No van a votar en referéndum los vecinos, que estas cosas conviene hacerlas democráticamente, para repartir la estupidez entre todos. Les van a preguntar a los habitantes de Moclinejo si quieren ser el primer pueblo gay del mundo, el primero en tener un barrio de seiscientos apartamentos para personas con esa tendencia sexual. Sería lo mismo si les preguntasen en consulta popular si quieren tener una urbanización (que va a duplicar la población del pueblo, y eso puede ser un gran error) exclusiva para la gente que tiene los ojos verdes, o para los zurdos, o para los que miden dos metros exactos.

La homosexualidad, siendo lo que es, una opción personal y privada del ejercicio de la sexualidad de cada ser humano, no puede, no debe, no tiene por qué significar un rasgo distintivo de nada. Si lo que pretenden los promotores de la idea es dar normalidad a la homosexualidad, nada más contrario que hacer una macrourbanización y, para colmo, pintar todo el pueblo de rosa. Eso es, en realidad, una horterada de tamaño descomunal, una prueba irrefutable de mal gusto y, lo que es peor, un abundamiento en el más absurdo estereotipo, el regodeo en un cliché que, como todos, tiene un amargo poso discriminatorio y hasta de burla.

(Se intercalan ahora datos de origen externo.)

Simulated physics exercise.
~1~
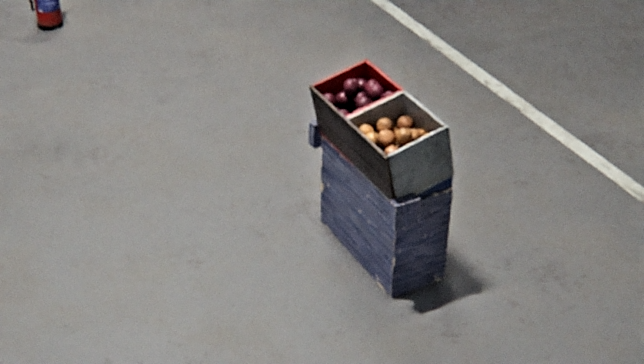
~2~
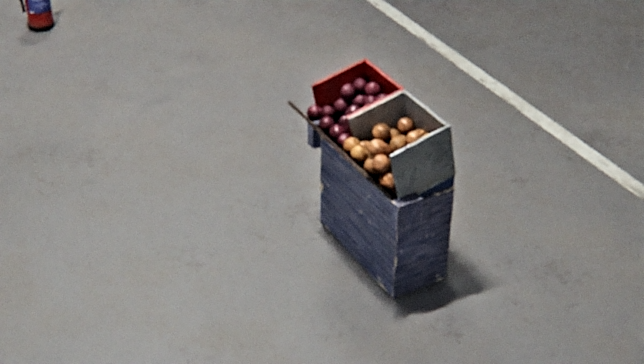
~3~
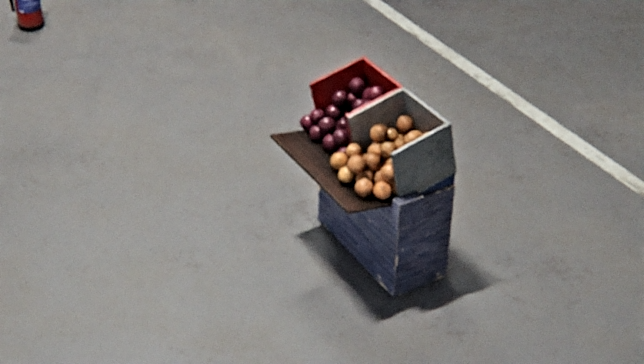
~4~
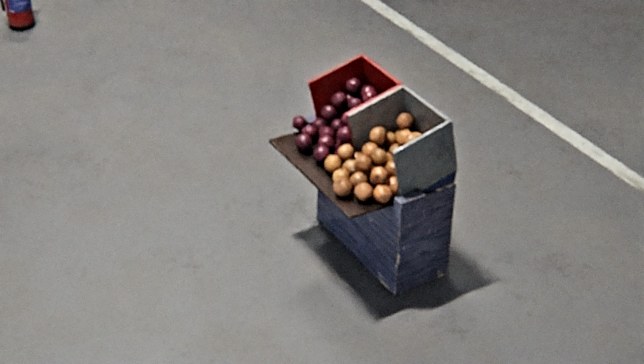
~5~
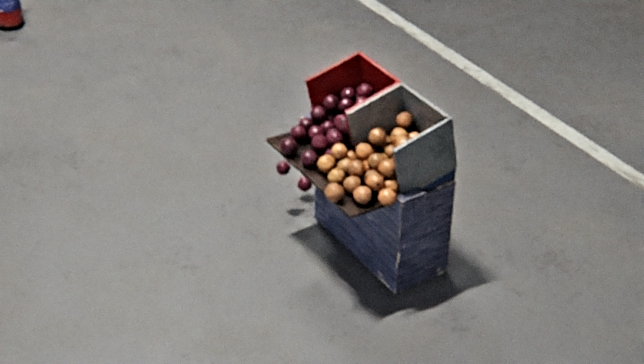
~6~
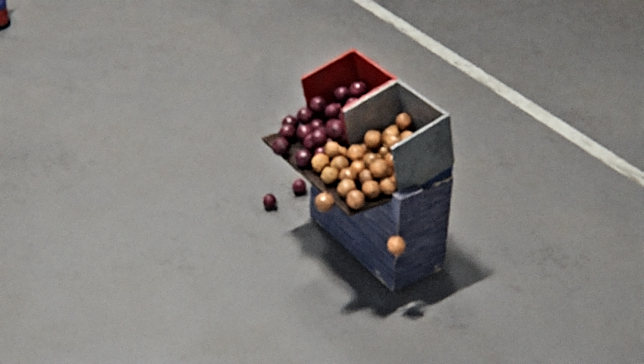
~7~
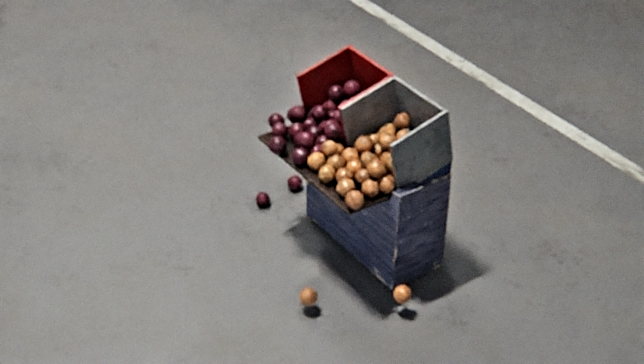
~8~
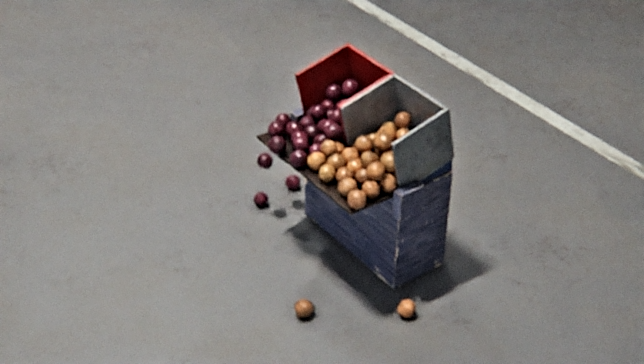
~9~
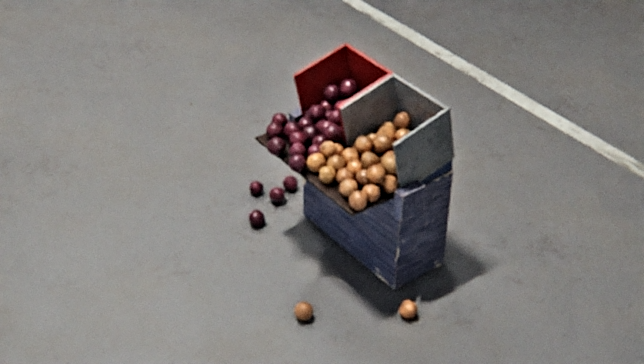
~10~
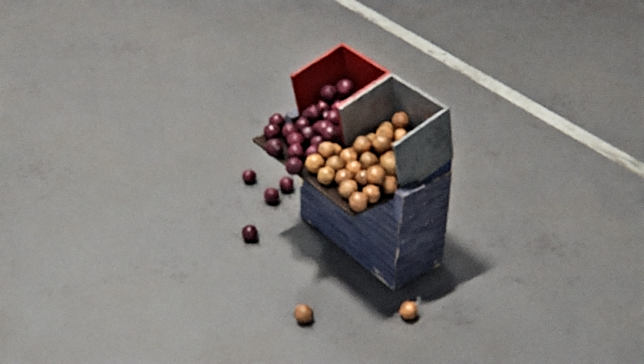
Two open hoppers, one red and one grey, lower their flap and spill a few onions leftward.
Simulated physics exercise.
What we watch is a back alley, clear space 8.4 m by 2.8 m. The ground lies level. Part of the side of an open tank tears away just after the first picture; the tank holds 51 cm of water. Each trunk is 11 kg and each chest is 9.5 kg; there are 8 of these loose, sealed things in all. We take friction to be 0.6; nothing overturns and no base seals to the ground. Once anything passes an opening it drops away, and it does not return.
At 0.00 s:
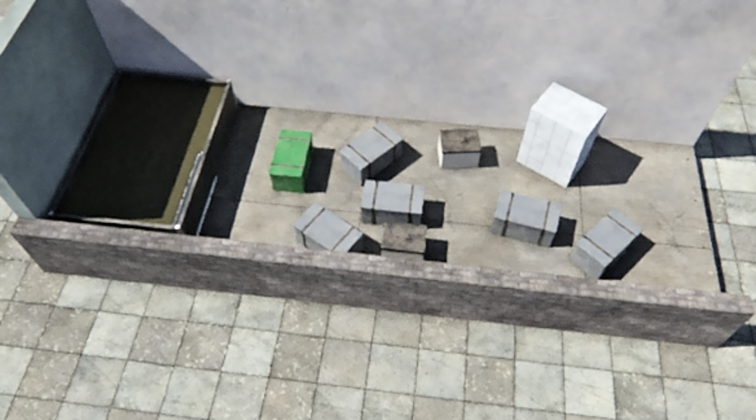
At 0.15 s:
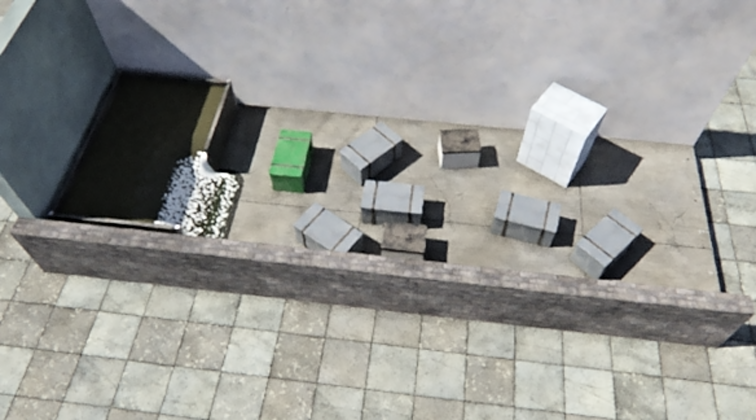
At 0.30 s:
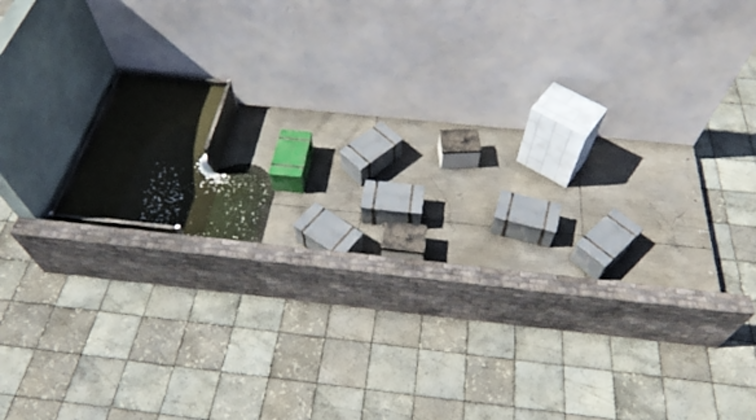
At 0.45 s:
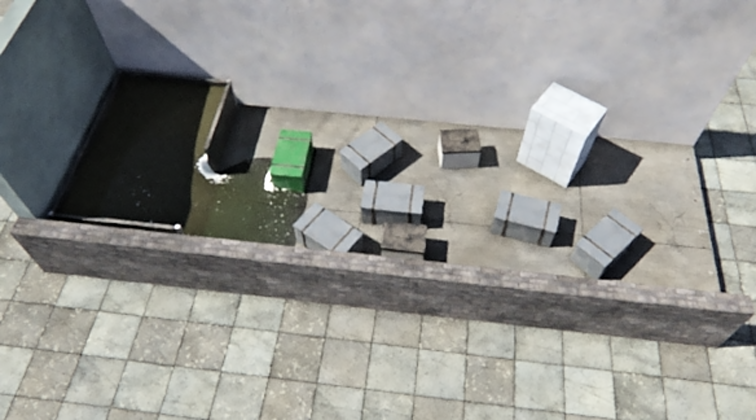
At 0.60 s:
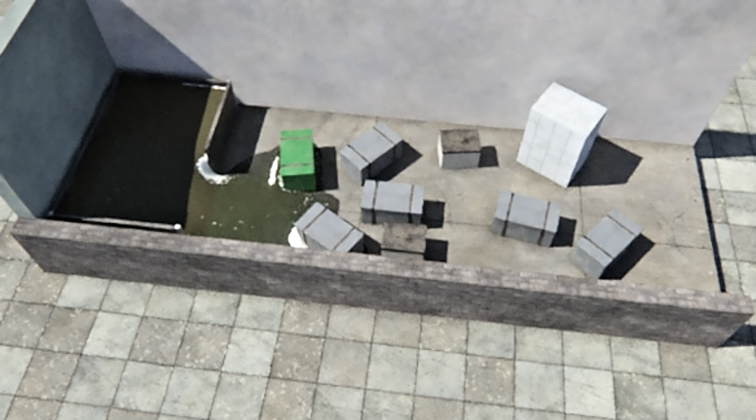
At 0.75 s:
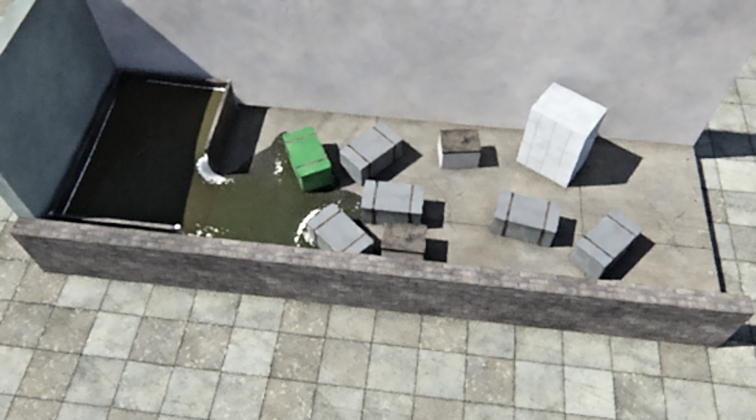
Water pours from an open tank across the alley and nudges the green trunk right.
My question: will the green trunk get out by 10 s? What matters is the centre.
It does not break free in time.
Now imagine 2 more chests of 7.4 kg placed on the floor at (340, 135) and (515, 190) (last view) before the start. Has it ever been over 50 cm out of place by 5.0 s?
The first is below the mark, the second above the mark.
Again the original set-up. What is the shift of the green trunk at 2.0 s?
Displacement by then near 80 cm.
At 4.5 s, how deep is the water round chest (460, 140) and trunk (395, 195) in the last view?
Roughly 16 and 4 cm.
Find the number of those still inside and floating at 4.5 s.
That would be 4 of them.
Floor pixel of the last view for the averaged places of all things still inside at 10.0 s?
Near (415, 174).
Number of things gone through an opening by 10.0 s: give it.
I make it 5.
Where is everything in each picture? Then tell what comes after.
The first frame shows the green trunk at (291, 152), on the bottom; 3.8 m2 under water; 0 of 8 have shifted.
The second frame shows the green trunk at (291, 152), on the bottom; 4.4 m2 under water; 0 of 8 have shifted.
The third frame shows the green trunk at (291, 152) rests on the ground; water covers 5.2 m2; 0 of 8 have shifted.
The fourth frame shows the green trunk at (291, 152) rests on the ground; water covers 5.9 m2; 0 of 8 have shifted.
The fifth frame shows the green trunk at (297, 152) rests on the ground, 8 cm from its start; water covers 6.4 m2; 1 of 8 have shifted.
The sixth frame shows the green trunk at (307, 150), on the bottom, 22 cm from its start; water covers 7.1 m2; 2 of 8 have shifted.
After 2.0 s the green trunk is near (345, 130), 0.8 m from its start, aground; 0 of 8 are out; 1 afloat.
After 4.5 s the green trunk is near (357, 107), 1.2 m from its start, afloat; 3 of 8 are out; 4 afloat.
After 7.0 s the green trunk is near (303, 120), 0.6 m from its start, afloat; 5 of 8 are out; 3 afloat.
After 10.0 s the green trunk is near (260, 122), 0.7 m from its start, afloat; 5 of 8 are out; 2 afloat.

Para que la homosexualidad tenga el nivel de aceptación social que en justicia le corresponde no es preciso construir guetos donde encerrarla y, al mismo tiempo, hacerla foco y centro de atención. La normalidad a la que se aspira se alcanza con la normalidad práctica en todos los órdenes de la vida, con la cotidianeidad absoluta. Los gays no deben vivir en barrios específicos, deben vivir, ni más ni menos, donde vive todo el mundo y como cualquier otra persona, pues nada más que eso son. Lo que haga cada cual con su sexualidad sólo le atañe a él, y lo que prefiere en la cama debe importarnos tanto como lo que prefiere para desayunar. La aceptación social definitiva llegará no cuando todos acepten (en aceptar ya hay un dejo condescendiente, de «permiso», que resulta intolerable) que alguien sea homosexual, sino cuando a nadie le importe si alguien lo es o no.

Convertir Moclinejo en el «primer pueblo gay del mundo» no creo que haga ningún bien a los homosexuales, estoy seguro de que no les ayuda en nada. Y tengo la certeza de que al pueblo tampoco. Alguien les habrá convencido de que esto les dará mucha publicidad, pero no toda la publicidad es buena, ni a corto ni a largo plazo. La jornada de reflexión antes del referéndum debería durar el doble que la campaña.